The Fort.  On the hill behind the blockhouse, a second blockhouse was erected surrounded by a massive, square stone redoubt.  This was named Fort Frederick in honour of the Duke of York, Commander-in-Chief of the British Army.  It is said that this was the first piece of ‘substantial and permanent building ever erected in the Eastern Province’ and it is still in existence today.
The Fort commands a fine view of the whole of Algoa Bay.  Its walls are eighty feet long and nine feet high, the wide arched entrance with double gate being situated on the western side.  Inside the fort was a powder magazine capable of holding 2,000 lbs of gunpowder and to the left of the entrance was a small guardhouse.  Inside the wall was a raised platform for patrol duty and defence.  The heavy armament consisted of eight twelve-pounders and the full complement of the garrison was 350 men, most of whom were housed in barracks near the fort and the first blockhouse.
The Batavian Government.  In 1803, the Batavian Government took over the Cape by treaty from the British and in 1804, the new district of Uitenhage was created.  And so the development of a civilian centre around Fort Frederick was for a time delayed although it apparently remained the military headquarters.
The Second British Occupation.  This took place in 1806 when Britain’s line of communication with the Far East was being threatened by the ambitious plans of the new French regime and the decline of the Batavian Government.
MILITARY HEADQUARTERS AT GRAHAMSTOWN
The Fish River Frontier, as seen from a loophole in the
gun tower, Trompetter’s Drift.

By 1811, a large body of Xhosa had crossed the Fish River, plundering and burning the homes of the farmers who had retreated to Uitenhage and Algoa Bay with their families and cattle.  In October, Sir John Cradock, the Governor, appointed Col. John Graham to clear the frontier.  This he accomplished by March 1812 and established military headquarters nearer the Fish River.
The site he chose was De Rietfontein, a loan farm formerly occupied by Lucas Meyer.  In august, 1812 the Governor decreed that it should also become the seat of the Deputy-Landdrost of Uitenhage and should be called Graham’s Town in testimony of Col. Graham’s achievements.  The East Barracks, built to accommodate the Cape Regiment, were later extended and in 1835 re-named Fort England after Col. Richard England the commanding officer at the time.

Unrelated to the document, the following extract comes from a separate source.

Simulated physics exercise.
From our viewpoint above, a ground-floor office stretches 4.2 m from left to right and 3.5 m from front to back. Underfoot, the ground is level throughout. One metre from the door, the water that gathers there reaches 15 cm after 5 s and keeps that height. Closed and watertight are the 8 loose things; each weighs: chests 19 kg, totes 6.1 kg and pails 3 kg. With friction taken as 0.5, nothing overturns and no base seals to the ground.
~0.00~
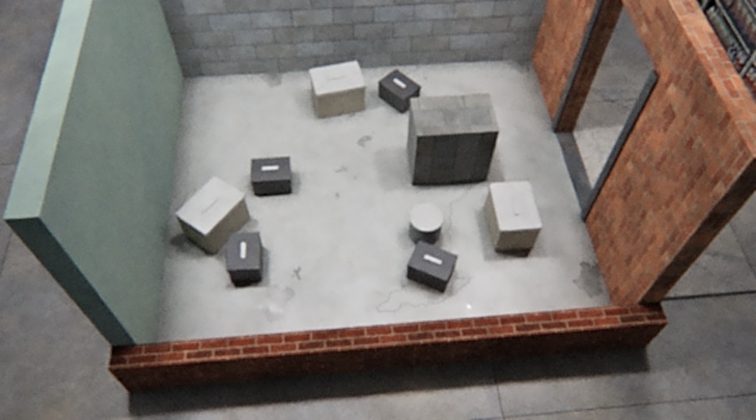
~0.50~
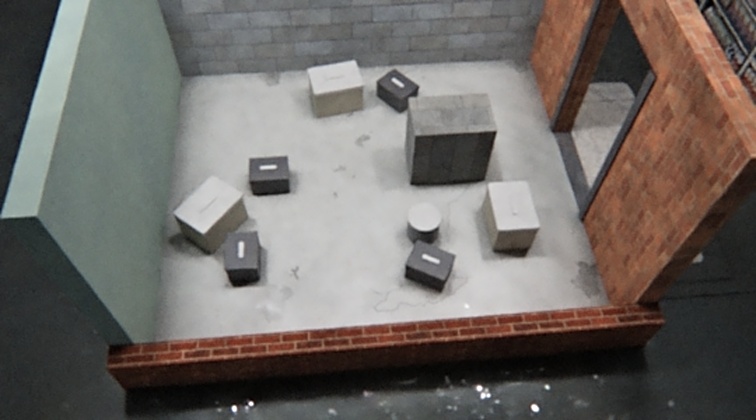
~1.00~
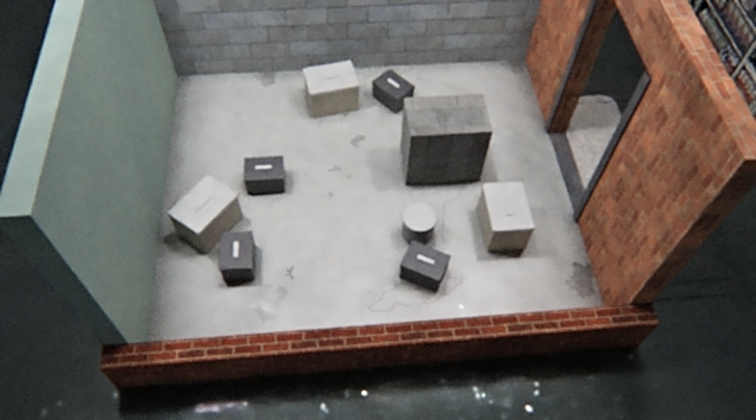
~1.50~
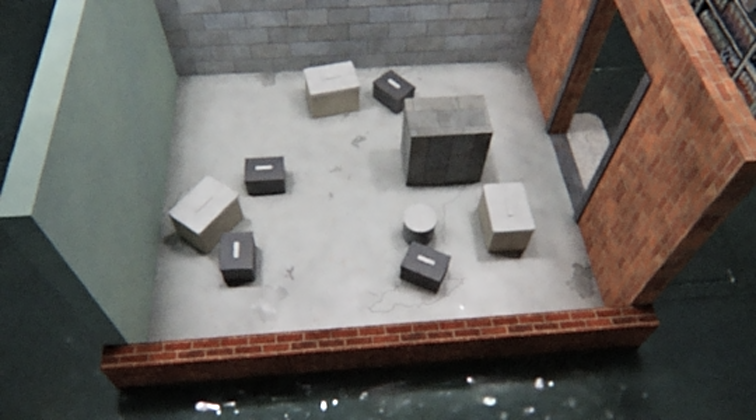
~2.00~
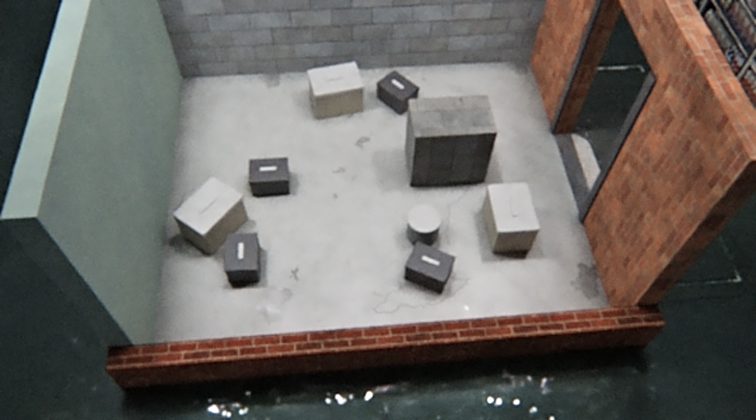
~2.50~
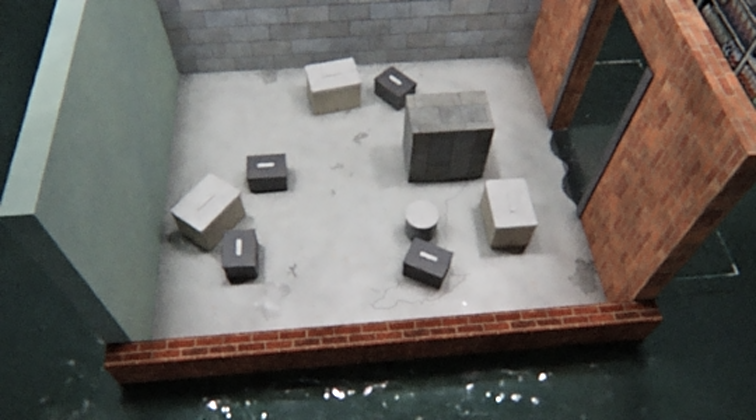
Dark, glinting water spreads over the grey ground outside a roofless, ground-floor room seen from above, reaching the doorway on the right by the end. Inside, pale and dark grey boxes, a large grey block and a small round container stand on a pale floor between a green left wall, grey blocks behind and red brick at right and front. The objects stay put while the view shifts very slightly.
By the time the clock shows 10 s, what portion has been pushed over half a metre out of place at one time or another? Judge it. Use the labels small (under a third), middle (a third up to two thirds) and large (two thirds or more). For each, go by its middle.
Small.
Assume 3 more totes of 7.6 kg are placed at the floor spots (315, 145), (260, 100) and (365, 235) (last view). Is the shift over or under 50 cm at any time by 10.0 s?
In that order: Short of it, under, less.
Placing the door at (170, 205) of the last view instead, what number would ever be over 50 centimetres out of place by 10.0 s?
That would give 1.
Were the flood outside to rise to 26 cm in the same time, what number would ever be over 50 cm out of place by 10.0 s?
Count: 7.
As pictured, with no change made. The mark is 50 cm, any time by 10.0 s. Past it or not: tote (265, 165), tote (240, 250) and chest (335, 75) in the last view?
Result, in turn: Stayed within / stayed within / stayed within.
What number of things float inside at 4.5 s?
0 at that moment.
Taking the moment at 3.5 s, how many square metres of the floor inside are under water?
About 1.0 m2 is covered.
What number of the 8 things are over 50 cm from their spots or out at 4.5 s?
I make it 0 by then.
After 3.5 s 0 of 8 are over 50 cm from their spots; 0 afloat.
After 4.5 s 0 of 8 are over 50 cm from their spots; 0 afloat.
After 7.0 s 0 of 8 are over 50 cm from their spots; 0 afloat.
After 10.0 s 1 of 8 are over 50 cm from their spots, and 1 have been at some point; 0 afloat.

Fort England, GrahamstownThe First Frontier Posts.  Col. Graham instituted a series of posts from which patrols could guard the drifts across the Fish River.  They were first manned by burghers from George and Swellendam, one of the three commandants being Piet Retief.  These posts were either rehabilitated farmhouses of wattle-and-daub or stone built shelters enclosed by primitive earthen redoubts.  Van Aardt’s Post, near the present Longhope siding, was the furthest north and was the recognised crossing place for communication between White and Black.  Three other posts were the abandoned farm of Conraad Buys; Kranz Drift near the present Pigot Bridge; and Old Kaffir Drift Post which was later called Cawood’s Post.  This was about an hour’s ride from Upper Kaffir Drift Post, established about two year’s later on the heights overlooking the actual drift, and is not to be confused with Lower Kaffir Drift about 3km further down the Fish River and about 13km from the mouth.

Lombard’s Post, buildings and walls forming a hexagonal farmyard.
Lombard’s  Post. Col. Graham recommended that two additional posts be established.  One was to be at Noutoe, a farm 13km west of Graham’s
Town, formerly belonging to the de Lange family and situated on the road between Bruintjies Hooghte and Uitenhage.  It was soon abandoned and the site later developed as Table Farm by the 1820 Settler Major T.C. White.
The other post was established on the loan place of Commandant Piet Lombard, about 48km west of Fish River Mouth.   A few kilometres south-west of it Theopolis, a London Mission Station for Hottentots, was founded in 1814.  Lombard’s Post was a key point in border raids and frontier wars, particularly later on when the area was taken over by settler Benjamin Keeton.  In 1835 he erected a fortified farm house close to the site of the old post.  The stone buildings of the farm, now called Lombard’s Post, were placed so as to enclose a spacious hexagonal farmyard and the outer walls were loopholed.
During the war of 1850-51 Lombard’s Post saw its last action; Whittles laager was formed near it and the farm buildings were filled with refugees.  From it also a patrol was sent out to quell the rebel Hottentots at Theopolis.